The V5.2 identifications of the access resources 212 comprises predetermined V5.2 identities not used for the V5.2 interface. If 16 links are used in the V5.2 interface, V5.2ID=1-16 may be used for identifying those links, leaving V5.2ID=17-256 available for identifying the access resources 212. Thus, V5.2ID=240 is used for uniquely identifying the access resource 212a in this example.

Returning to Fig. 3, when the access network 200 receives the new ALLOCATION message 312 having V5.2ID=240, this is interpreted by the access network 200 as an instruction to disconnect the traffic connection link V5.2ID=5 established over the V5.2 interface. Instead, the access network 200 sets up a new traffic connection, as dictated by UP=73 and V5.2ID=240, between the user 202 and the access resource 212a for communication with the Internet service provider 214. Furthermore, when the service node 204 receives the ALLOCATION COMPLETE message 314 from the access network 200, ' the service node 204 releases the V5.2ID=5 link used for transmitting the dial tone or receiving DTMF (Dual Tone Multi- Frequency) signals from the access network 200. A control signalling link between the user port 73 and the service node 204 may be maintained over the V5.2 interface for supervising the traffic connection between the user 202 and the access resource 212a. Typically, one of the channels in the V5.2 interface is used for such control signalling of several users. After the ALLOCATION COMPLETE message 314, transmission may thus begin, as indicated in Fig. 3.

Later, the call will end when the user initiates a release of the call using a conventional release procedure defined for PSTN. If the connection is a ISDN connection a corresponding procedure is initiated. Thus, when a release message is received by the service node 204, the connection is released in a conventional way, not shown. Also, the connection with the access resource 212a is released by sending a DE-ALLOCATE message 316 from the service node 204 to the access network 200, which replies with a DE-ALLOCATE COMPLETE message 318.
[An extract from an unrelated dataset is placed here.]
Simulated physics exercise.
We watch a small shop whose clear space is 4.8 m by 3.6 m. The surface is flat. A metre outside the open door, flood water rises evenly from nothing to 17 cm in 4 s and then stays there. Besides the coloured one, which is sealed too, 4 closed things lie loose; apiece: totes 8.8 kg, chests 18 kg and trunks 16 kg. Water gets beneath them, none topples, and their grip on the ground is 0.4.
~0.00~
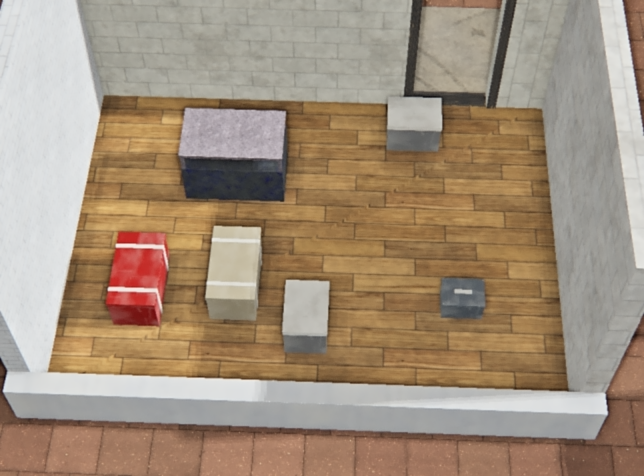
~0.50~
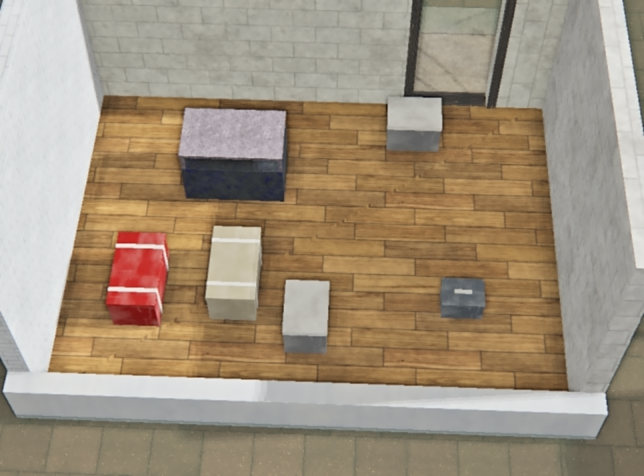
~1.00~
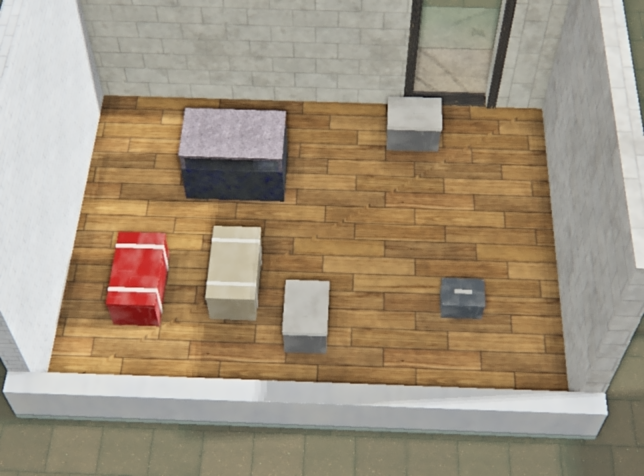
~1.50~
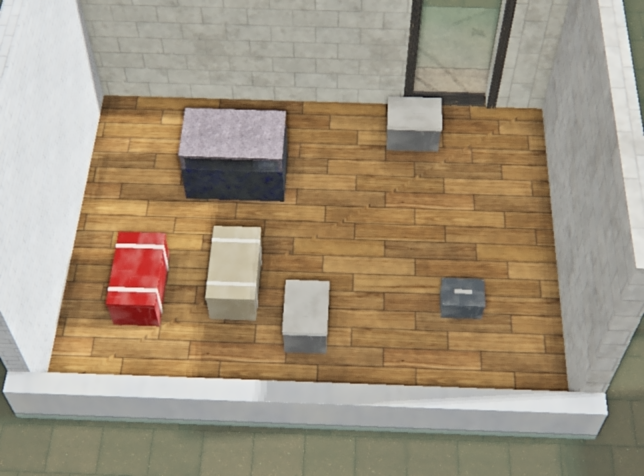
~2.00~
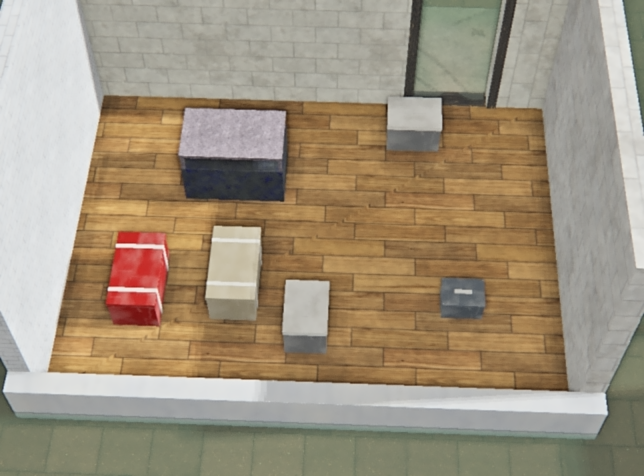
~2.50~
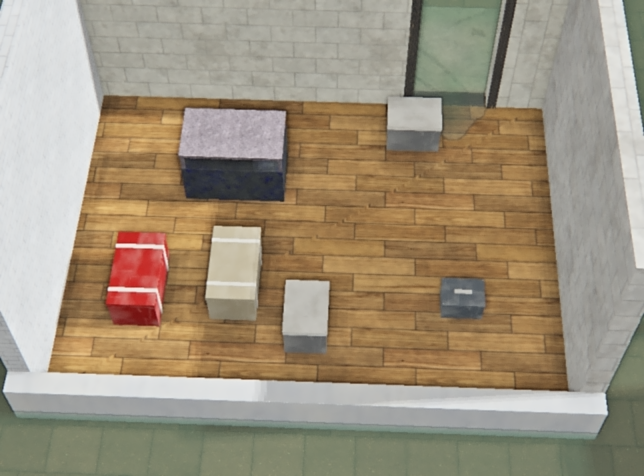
Murky water spreads over the reddish paving outside a small wood-floored shop, turning it brownish and then a deeper green. Finally a thin, faint sheet slips in through the doorway at the back right, beside a grey box, while the red trunk and everything else inside stay still.
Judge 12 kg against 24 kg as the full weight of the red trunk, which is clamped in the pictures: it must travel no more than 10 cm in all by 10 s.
I expect that the lower weight is enough.
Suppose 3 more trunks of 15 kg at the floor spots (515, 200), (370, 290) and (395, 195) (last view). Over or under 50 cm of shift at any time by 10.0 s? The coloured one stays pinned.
In turn: Over, less, under.
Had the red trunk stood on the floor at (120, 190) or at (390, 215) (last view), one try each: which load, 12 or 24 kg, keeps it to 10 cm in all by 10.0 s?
In turn: The smaller is enough; the smaller is enough.
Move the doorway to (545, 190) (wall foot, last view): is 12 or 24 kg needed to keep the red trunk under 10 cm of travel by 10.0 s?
In that case the lower weight is enough.
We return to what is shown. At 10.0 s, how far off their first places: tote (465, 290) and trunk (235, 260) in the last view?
In that order: 5 cm, 0 cm.
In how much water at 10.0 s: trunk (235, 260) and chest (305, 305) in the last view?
About 2 and 4 cm.
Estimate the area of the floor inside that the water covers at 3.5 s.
About 1.5 m2.
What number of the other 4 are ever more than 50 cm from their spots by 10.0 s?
I count 0.
After 3.5 s the red trunk would be 0 cm from its start with 12 kg and 0 cm from its start with 24 kg; 0 cm of water round it then.
After 4.5 s the red trunk would be 0 cm from its start with 12 kg and 0 cm from its start with 24 kg; 0 cm of water round it then.
After 7.0 s the red trunk would be 0 cm from its start with 12 kg and 0 cm from its start with 24 kg; 0 cm of water round it then.
After 10.0 s the red trunk would be 0 cm from its start with 12 kg and 0 cm from its start with 24 kg; 2 cm of water round it then.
Finally, if a fault occurs in the access resource 212a, a fault will be indicated to the manager of the access resource 212a, which in turn will generate an AN-FAULT message ■ to the access network 200. This function is useful, since the service node^' 204 may mistakenly specify an address identity in the ALLOCATION message 312 which is not defined' in the access network 200.

Claims

1. A method of setting up a connection in a telecommunication network between a user (202) being connected to an access network (200) , and an access resource (212) being connected to the access network (200) , wherein the access network (200) is connected to a service node (204) over a V5.2 interface (208), characterised by the steps of : - receiving a connection request from the user (202) , setting up a connection link (208a) for the user (202) over the V5.2 interface (208) from the access network (200) to the service node (204) , transmitting an allocation message, comprising a V5.2 identity field uniquely identifying the access resource (212) , from the service node (204) to the access network (200) if logic in the service node (204) determines from the received connection request that a connection should be established between the user (202) and the access resource (212), wherein the V5.2 field is an existing protocol element in the V5.2 interface standard, and setting up a connection by the access network (200) between a user port of the user (202) and the access resource (212) in response to said allocation message.
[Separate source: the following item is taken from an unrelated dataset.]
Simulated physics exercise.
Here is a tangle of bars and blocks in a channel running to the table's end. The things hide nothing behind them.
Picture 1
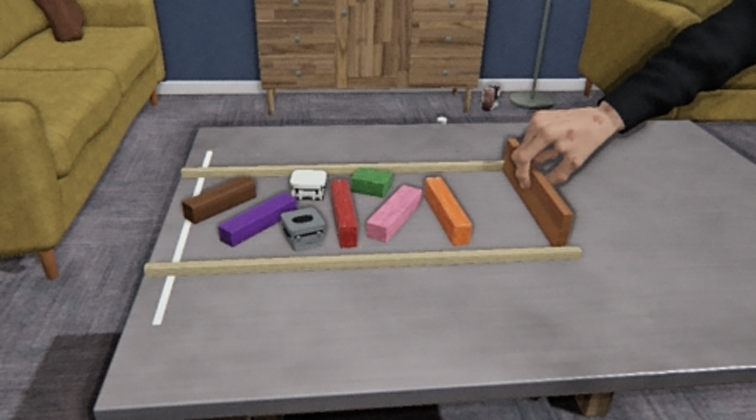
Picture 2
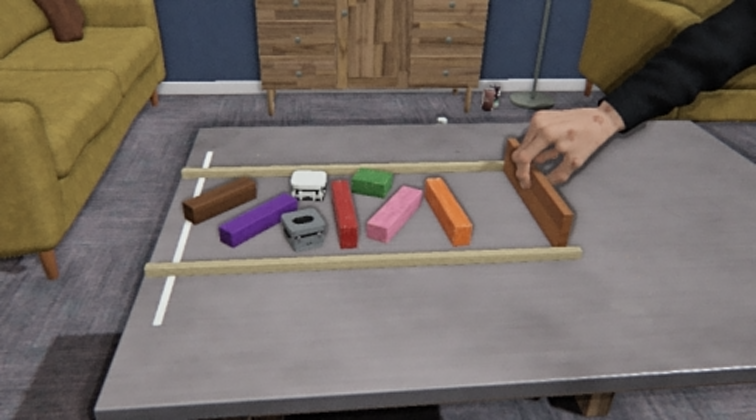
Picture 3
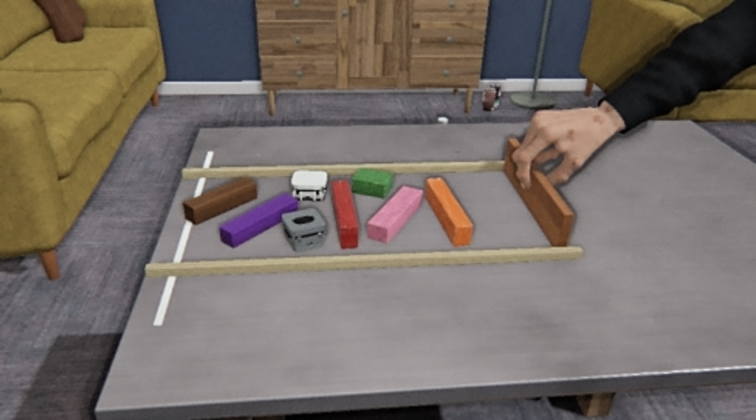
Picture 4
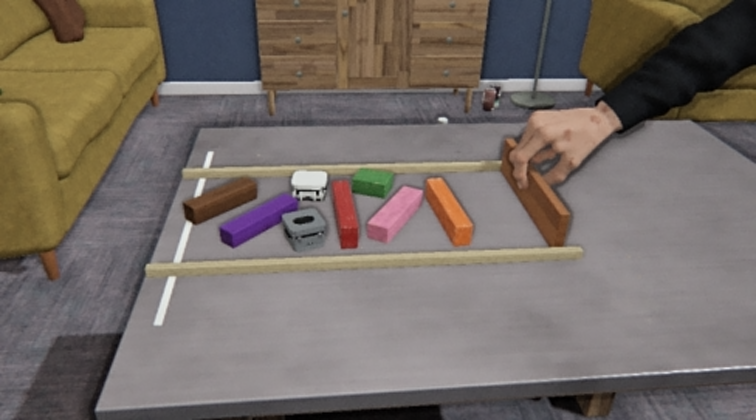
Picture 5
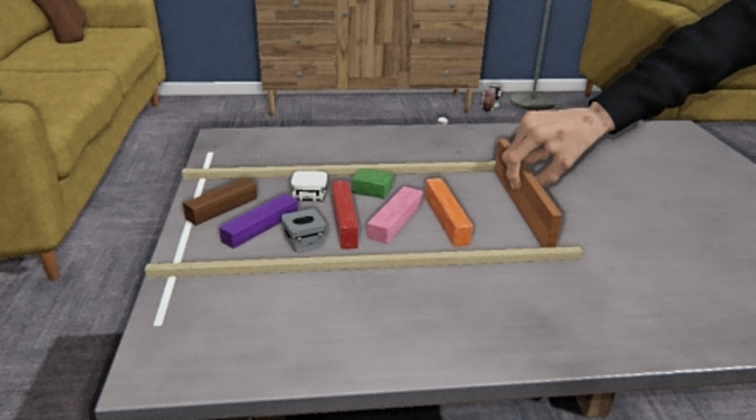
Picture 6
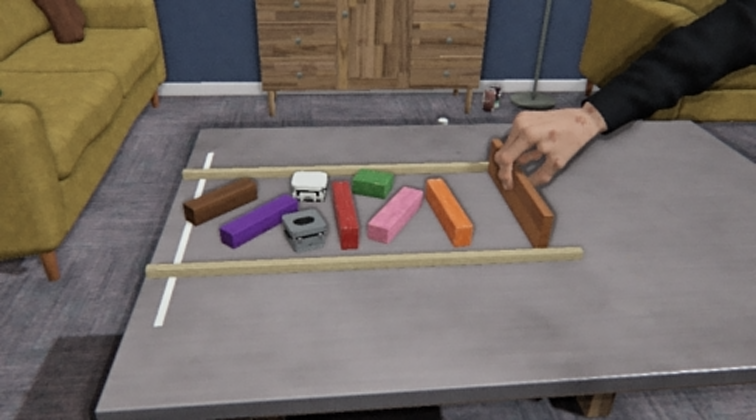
A hand slides a brown board slightly left toward colored blocks lying between two rails.
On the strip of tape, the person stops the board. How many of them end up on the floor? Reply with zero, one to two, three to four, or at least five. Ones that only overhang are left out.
It comes to at least five.
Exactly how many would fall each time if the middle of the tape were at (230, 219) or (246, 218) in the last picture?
Respectively 3 and 2.
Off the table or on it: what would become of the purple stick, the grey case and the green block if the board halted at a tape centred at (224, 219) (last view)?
The purple stick topples off; the grey case topples off; and the green block stays put.
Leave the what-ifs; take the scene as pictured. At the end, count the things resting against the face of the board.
The figure is 2.
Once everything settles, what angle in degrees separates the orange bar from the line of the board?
It works out to near 0°.
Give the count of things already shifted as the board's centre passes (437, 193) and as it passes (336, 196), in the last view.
At that stage 2; at the next, 7.
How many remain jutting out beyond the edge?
It totals 1.
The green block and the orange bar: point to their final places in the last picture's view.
You'll see the green block at (185, 181), with the orange bar at (178, 220).
Early on, none off yet; brown stick at rest near (222, 201); purple stick at rest near (261, 221); grey case at rest near (304, 232).
A while later, none off yet; brown stick travelled a little near (205, 205); purple stick travelled about its own width near (199, 222); grey case travelled well along near (215, 233).
Finally, the number that fall off is five or more; lost, pink bar, red bar, white case, grey case, purple stick and brown stick.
2. A method according to claim 1, characterised in that the received connection request includes an indication of the access resource (212) .

3. A method according to claim 1 or 2 , characterised in that the access network (200) disconnects the connection link (208a) over the V5.2 interface (208) in response to receiving the allocation message.
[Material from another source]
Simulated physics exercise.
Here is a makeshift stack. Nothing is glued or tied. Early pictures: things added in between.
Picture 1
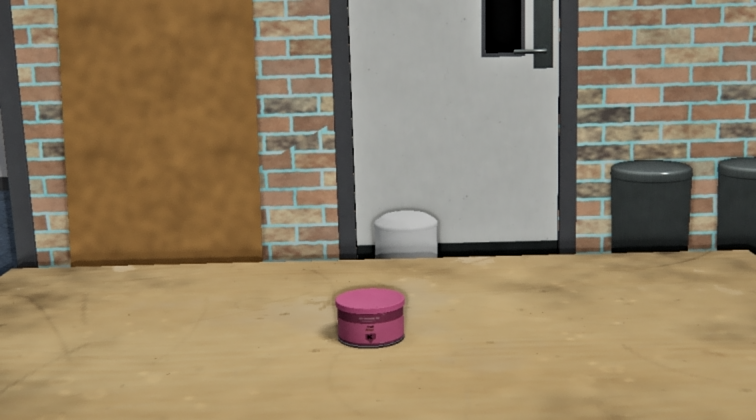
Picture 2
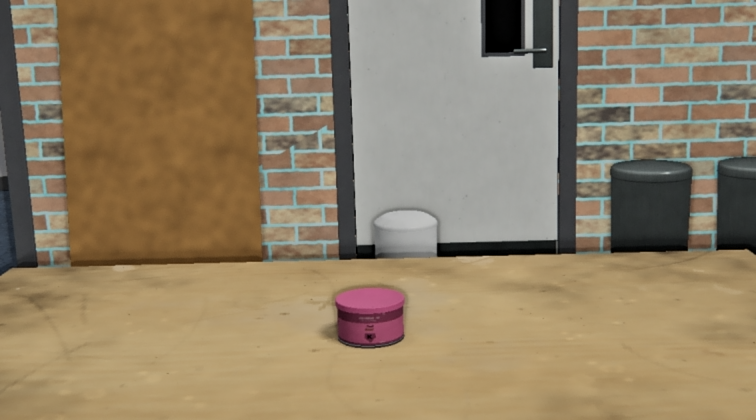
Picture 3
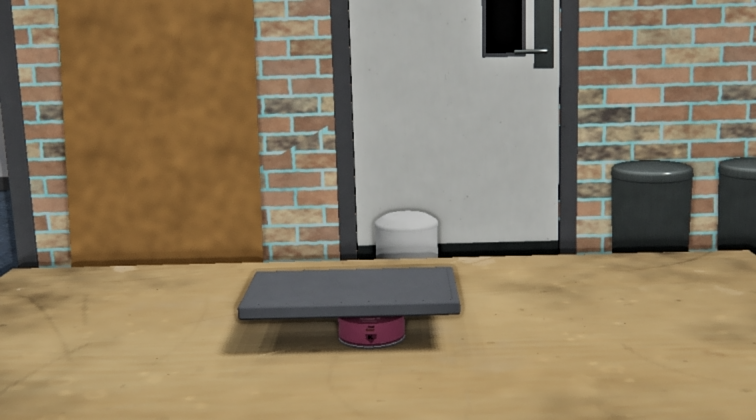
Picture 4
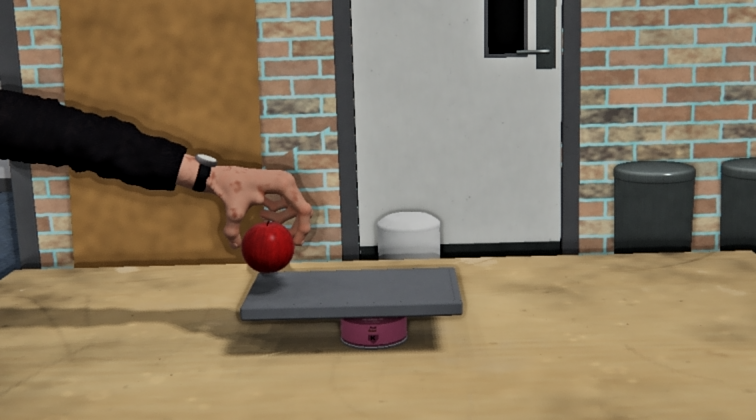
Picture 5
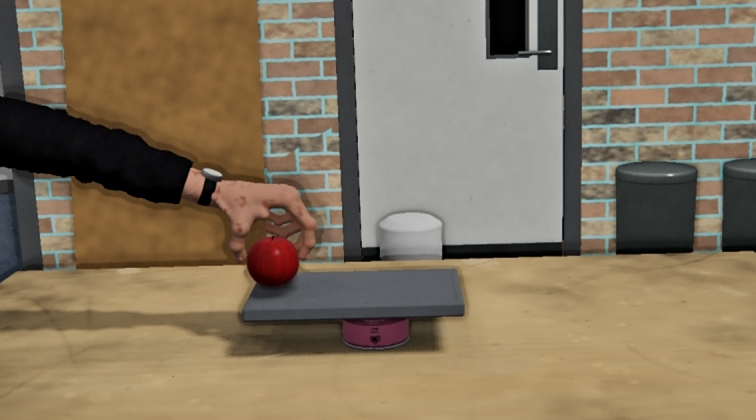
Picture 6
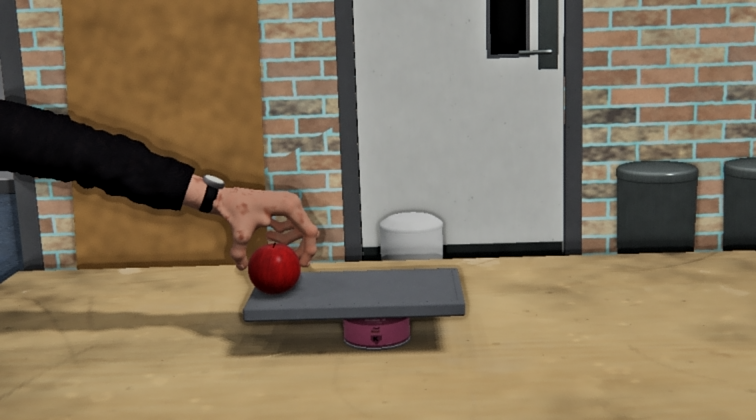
A hand lowers a red apple onto the left end of a grey lid.
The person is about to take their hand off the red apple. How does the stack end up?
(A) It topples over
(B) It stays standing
It topples over.
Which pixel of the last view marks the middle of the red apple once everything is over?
It ends up close to (213, 325).
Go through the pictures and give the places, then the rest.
In the first picture, the last thing is not in view yet.
In the second picture, the last thing is not in view yet.
In the third picture, the last thing is not in view yet; grey lid (352, 292).
In the fourth picture, on its way; red apple (268, 247); grey lid (354, 292).
In the fifth picture, on its way; red apple (273, 262); grey lid (356, 293).
In the sixth picture, in place under the hand; red apple (274, 268); grey lid (357, 293).
Then, 0.30 s after the last picture, red apple now fallen; grey lid tipped 28° from how it was.
Then, 0.50 s after the last picture, grey lid tipped 27° from how it was.
At rest, fallen, red apple; the other 2 in place. Seen from the same camera at the end, red apple near (213, 325). The stack gives way.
4. A method according to any of claims 1 - 3, characterised by the further step of returning an ALLOCATION COMPLETE message from the access network (200) to the service node (204) in response to receiving the allocation message.

5. A method according to claim 3 , characterised in that a control signalling link is maintained between the user port of the user (202) and the service node (204) over the V5.2 interface (208) for controlling the connection between the user (202) and the access resource (212) .

6. A method according to any of claims 1 - 5, characterised in that received connection request is a request for connection to the Internet (216) , and that the access resource (212) is further connected to an Internet service provider (214) .

7. A telecommunication system comprising an access network (200) , an access resource (212) connected to the access network (200) , and a service node (204) also connected to the access network (200) over a V5.2 interface (208), characterised by that the system further comprises: - means for receiving a connection request from a user (202) being connected to the access network (200) , - means for setting up a connection link (208a) for the user

(202) over the V5.2 interface (208) from the access network (200) to the service node (204) ,

- means in the service node (204) for determining if a connection should be established between the user (202) and the access resource (212) , based on the received connection request,

- means for transmitting an allocation message, comprising a V5.2 identity field uniquely identifying the access resource (212) , from the service node (204) to the access network (200), wherein the V5.2 field is an existing protocol element in the V5.2 interface standard, and

- means in the access network (200) for setting up a connection between a user port of the user (202) and the access resource (212) in response to said allocation message.

8. A telecommunication system according to claim 7, characterised in that the connection request includes an indication of the access resource (212) .

9. A telecommunication system according to claim 7 or 8, characterised in that the system further comprises means in the access network (200) for disconnecting the connection link (208a) over the V5.2 interface (208) in response to receiving the allocation message.

10. A telecommunication system according to any of claims 7 - 9, characterised in that the system further comprises means for returning an ALLOCATION COMPLETE message from the access network (200) to the service node (204) in response to the allocation message.

11. A telecommunication system according to claim 9, characterised in that the system further comprises means for maintaining a control signalling link between the user port of the user (202) and the service node (204) over the V5.2 interface (208) for controlling the connection between the user (202) and the access resource (212) .

12. A telecommunication system according to any of claims 7 -

11, characterised in that the connection request is a request for connection to the Internet (216) , and that the access resource (212) is further connected to an Internet service provider (214) .

13. A telecommunication system according to any of claims 7 -

12, wherein a plurality of access resources (212) are connected to the access network (200) , characterised in that each access resource (212) is identified by a V5.2 identity.